La madre de Gustavo Volpe

Artículo publicado por el Dr. Emilio Frugoni el 12 de enero de 1955

 
Mientras el rápido transcurso de los días lo aleja de la actualidad periodística de tan corta duración como el relámpago  en el precipitarse de los acontecimientos que caen sin pausa nosotros sentimos necesitad de traer a nuestras columnas el recuerdo, aún fresco, en el corazón de la ciudad, de la conmovedora inmolación de Gustavo Volpe.


Y lo hacemos  esta vez no precisamente para evocar la notable figura del joven héroe infamemente asesinado, sino para detenernos ante la madre ejemplar que, sobreponiéndose al tremendo infortunio que la hería en pleno pecho, demostraba preocupada por la suerte personal del asesino, en quien veía la trágica encarnación de un mal que corroe las entrañas morales de la sociedad.


Cuantos se acercaron a esa madre tan rudamente lacerada por una consternadora traición del destino, creyendo que habrían de tener que confortarla con sinceras palabras de solidaridad o respetar su pena doblando en silencio la frente ante sus lágrimas,  experimentaron la fuerte emoción de hallar ante un espíritu en pie, al contacto de cuya serena entereza el alma se les llenaba al principio de asombro y luego de una razonada veneración casi religiosa.


Esa madre no vertía llanto sobre el cadáver de su único hijo asesinado. Lo sentía vivo junto a sí. Lo describía en sus actos, en sus inquietudes en sus sentimientos, en sus afanes y en sus alegrías como si lo siguiera viendo entre sus amigos, o entre ella y su esposo, el impecable padre también erguido, como haciendo guardia de honor sin lágrimas ante la sombra del hijo y  ni un toque de dramaticidad  ni de tristeza venía a dar a su relato  un tono que no fuese el de la perfecta naturalidad de un dolor que no necesitaba llorar ni exteriorizarse para hacerse sentir.


Pero lo más admirable - si puede haberlo más que esa imponente continencia de un corazón de madre que devoraba su amargura sin una queja ni una imprecación -, esa que no dejo de acordarse del abominable asesino, ya lo dijimos, y no para execrarlo o maldecirlo y  pedir para él todo el peso de la ley penal por su crimen nefando.

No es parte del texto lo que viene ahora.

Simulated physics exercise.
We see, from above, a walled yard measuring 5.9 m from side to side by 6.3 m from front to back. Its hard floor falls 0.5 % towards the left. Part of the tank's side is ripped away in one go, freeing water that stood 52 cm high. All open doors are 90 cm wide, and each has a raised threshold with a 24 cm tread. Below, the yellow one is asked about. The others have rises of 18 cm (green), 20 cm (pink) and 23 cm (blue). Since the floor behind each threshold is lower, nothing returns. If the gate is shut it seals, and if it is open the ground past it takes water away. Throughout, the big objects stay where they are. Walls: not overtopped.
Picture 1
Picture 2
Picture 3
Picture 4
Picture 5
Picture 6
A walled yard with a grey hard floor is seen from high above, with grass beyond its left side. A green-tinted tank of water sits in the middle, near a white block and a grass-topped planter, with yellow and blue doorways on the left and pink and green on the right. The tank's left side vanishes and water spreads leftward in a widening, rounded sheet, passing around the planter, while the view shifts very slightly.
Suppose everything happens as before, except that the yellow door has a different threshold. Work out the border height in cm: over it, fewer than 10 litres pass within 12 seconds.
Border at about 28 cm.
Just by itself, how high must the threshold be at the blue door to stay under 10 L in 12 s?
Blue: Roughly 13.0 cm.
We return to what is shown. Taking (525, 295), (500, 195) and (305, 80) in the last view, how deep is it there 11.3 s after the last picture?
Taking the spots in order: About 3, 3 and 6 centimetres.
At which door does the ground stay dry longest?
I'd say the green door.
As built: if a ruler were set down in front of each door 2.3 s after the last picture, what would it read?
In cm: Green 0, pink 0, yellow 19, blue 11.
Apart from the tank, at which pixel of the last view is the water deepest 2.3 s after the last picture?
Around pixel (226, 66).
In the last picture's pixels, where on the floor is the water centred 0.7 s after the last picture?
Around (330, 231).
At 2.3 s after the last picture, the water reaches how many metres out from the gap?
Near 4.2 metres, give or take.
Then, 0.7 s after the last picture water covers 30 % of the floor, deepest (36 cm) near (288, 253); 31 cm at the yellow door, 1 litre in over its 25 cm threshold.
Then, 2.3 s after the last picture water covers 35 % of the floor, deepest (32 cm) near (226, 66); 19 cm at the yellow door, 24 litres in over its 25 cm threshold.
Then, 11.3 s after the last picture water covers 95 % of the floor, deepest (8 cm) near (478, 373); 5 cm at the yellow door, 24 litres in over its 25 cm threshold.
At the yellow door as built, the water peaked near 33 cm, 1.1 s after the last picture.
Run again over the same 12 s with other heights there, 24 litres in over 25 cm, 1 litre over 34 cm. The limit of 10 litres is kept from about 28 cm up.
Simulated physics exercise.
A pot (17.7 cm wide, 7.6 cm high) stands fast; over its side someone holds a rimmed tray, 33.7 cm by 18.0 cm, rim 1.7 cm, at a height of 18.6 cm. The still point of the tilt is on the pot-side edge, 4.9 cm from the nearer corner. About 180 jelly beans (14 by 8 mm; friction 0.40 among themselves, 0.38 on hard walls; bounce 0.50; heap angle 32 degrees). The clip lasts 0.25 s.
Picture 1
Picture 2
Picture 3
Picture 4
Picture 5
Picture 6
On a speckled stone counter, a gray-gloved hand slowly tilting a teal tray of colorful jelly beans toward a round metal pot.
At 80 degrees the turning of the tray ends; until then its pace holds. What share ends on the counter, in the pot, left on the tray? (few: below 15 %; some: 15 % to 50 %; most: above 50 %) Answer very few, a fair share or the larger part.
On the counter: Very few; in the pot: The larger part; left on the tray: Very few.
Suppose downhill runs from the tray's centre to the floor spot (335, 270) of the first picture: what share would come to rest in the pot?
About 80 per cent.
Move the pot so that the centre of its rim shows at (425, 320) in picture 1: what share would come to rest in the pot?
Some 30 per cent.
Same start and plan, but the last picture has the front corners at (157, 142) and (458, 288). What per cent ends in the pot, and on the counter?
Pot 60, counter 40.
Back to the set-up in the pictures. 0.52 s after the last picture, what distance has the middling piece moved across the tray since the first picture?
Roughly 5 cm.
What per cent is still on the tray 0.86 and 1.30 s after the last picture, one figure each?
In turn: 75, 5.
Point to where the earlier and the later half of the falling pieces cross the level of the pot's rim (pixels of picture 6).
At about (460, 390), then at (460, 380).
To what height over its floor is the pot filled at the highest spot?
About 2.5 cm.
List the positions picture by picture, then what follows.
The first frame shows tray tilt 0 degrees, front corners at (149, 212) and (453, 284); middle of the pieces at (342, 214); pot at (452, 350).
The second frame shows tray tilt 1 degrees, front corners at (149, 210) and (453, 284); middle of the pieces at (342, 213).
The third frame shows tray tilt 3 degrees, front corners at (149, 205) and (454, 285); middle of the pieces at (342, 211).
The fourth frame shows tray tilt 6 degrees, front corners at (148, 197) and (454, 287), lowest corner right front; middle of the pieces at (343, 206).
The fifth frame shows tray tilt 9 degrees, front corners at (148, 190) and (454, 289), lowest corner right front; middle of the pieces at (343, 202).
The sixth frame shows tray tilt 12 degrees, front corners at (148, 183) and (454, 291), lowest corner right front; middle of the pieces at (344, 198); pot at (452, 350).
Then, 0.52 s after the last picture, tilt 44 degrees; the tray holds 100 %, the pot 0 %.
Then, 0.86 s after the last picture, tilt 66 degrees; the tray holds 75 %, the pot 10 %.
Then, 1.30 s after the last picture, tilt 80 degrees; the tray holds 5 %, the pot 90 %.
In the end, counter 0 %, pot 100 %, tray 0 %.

Y es que sin duda su alma se sentía desgarrada doblemente por el cuchillo de ese criminal, también él un muchacho .  Porque al mismo tiempo que mataba a su hijo hiriéndola atrozmente en sus fibras de madre, lastimaba con bárbara torpeza sus sentimientos e ideales de mujer superior que ha consagrado muchos esfuerzos e iniciativas a obras de educación moral de la juventud, soñando siempre con preservarla de la contaminación de la impureza, del vicio y del delito.
Sus enseñanzas habían triunfado en el carácter y en el corazón de su hijo. Pero ¡Cuántos como su asesino, andan por ahí  rodando por esos despeñaderos de la vida hacia los abismos de la delincuencia! .
Hacia ellos volvía sus ojos, en las horas de su mayor angustia, esa madre estoica.

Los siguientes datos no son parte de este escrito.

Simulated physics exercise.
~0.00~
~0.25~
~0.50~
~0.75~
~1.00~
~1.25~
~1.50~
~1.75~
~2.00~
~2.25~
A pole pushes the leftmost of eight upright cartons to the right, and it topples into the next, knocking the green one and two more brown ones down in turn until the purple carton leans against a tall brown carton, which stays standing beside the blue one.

Lo demuestra con tocante elocuencia su carta dirigida a “El País” , tan llena de elevados conceptos y de justas recriminaciones a una prensa que se complica, por afán de lucro, con los diversos factores de desviación moral del espíritu de los jóvenes.
Esa bella carta es una página que deben recoger los libros de lectura de nuestras escuelas. Para que, como ella dice: tratemos de evitar que “nuestros muchachos buenos sean víctimas de nuestros muchachos malos”.
Sí, “nuestros muchachos malos”, porque aunque no lo creamos ni lo queramos son también
“nuestros”.

Por aquello de que como decía Jaurés “somos solidarios hasta en el crimen”. Y las naciones que se enorgullecen de sus grandes hombres, de sus genios, de sus sabios y de sus artistas, deben asimismo avergonzarse de sus criminales.
Estos son tan hijos de ellas y a veces mucho más, que aquellos.


La madre de Gustavo Volpe tuvo el valor de proclamarlo sobre el cadáver de su hijo digno vástago de tan noble mujer.